"Prohibition" Series Looks at Illegalizing Alcohol
From 1920 to 1933, the US 18th Amendment, or Volstead Act banned alcohol countrywide. Now, a new series on PBS titled "Prohibition", and produced by filmmakers Ken Burns and Lynn Novick shows the motives, methods, and melee that occurred when alcohol was banned in the US according to Zap 2 It.
Alcohol was considered one of the original sins of America, spurring the movement to ban the substance. Burns and Novick's series highlights the consequences of the Volstead act, including the criminalization of the alcohol industry and the rise of violent gangs as a result. Its prohibition gave rise to gangsters like Al Capone, and police were paid to look the other way. Speakeasies popped up, around the country, and in the more elite populations, cocktail parties became popular.

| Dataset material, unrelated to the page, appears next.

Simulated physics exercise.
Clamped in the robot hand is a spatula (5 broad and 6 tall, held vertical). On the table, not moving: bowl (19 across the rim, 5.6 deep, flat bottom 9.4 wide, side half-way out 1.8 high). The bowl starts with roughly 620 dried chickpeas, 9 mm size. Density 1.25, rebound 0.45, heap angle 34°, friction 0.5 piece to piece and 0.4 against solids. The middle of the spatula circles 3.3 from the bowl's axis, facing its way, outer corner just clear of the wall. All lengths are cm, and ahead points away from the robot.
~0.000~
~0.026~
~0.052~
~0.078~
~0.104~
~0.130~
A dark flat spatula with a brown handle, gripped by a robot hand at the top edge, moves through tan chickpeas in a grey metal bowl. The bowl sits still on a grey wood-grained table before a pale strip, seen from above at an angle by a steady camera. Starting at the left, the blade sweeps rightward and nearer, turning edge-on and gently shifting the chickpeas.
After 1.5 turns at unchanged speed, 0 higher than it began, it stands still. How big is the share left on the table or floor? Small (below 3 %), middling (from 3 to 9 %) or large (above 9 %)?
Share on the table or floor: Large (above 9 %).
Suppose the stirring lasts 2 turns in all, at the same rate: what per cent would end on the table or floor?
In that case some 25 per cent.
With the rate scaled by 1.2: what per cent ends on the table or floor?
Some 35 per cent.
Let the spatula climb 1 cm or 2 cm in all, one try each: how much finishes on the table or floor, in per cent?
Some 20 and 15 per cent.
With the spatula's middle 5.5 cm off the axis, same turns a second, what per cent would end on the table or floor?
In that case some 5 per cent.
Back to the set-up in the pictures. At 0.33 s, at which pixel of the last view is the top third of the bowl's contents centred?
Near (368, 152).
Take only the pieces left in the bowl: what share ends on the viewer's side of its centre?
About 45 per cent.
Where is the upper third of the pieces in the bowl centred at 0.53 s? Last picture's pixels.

The support of and opposition to Prohibition represented competing strains of American thought. Where the "Roaring Twenties" introduced more progressive thought, the Temperance Movement which supported Prohibition, looked to take away certain American freedoms. The filmmakers note that while alcohol can cause social problems, it has also been a large part of human society for ages.
Says Novick, "There were many, many problems with Prohibition, but one was a fundamental misreading of the place of alcohol and also the fact that alcohol, inherently, is not bad for everyone."
"It coincided with this great liberation of the Jazz Age and the Roaring Twenties economically," Burns says. "The only thing that's going backwards is Prohibition. Everything else is going forwards; half the country becomes lawbreakers. It is a descent into hell paved entirely with good intentions."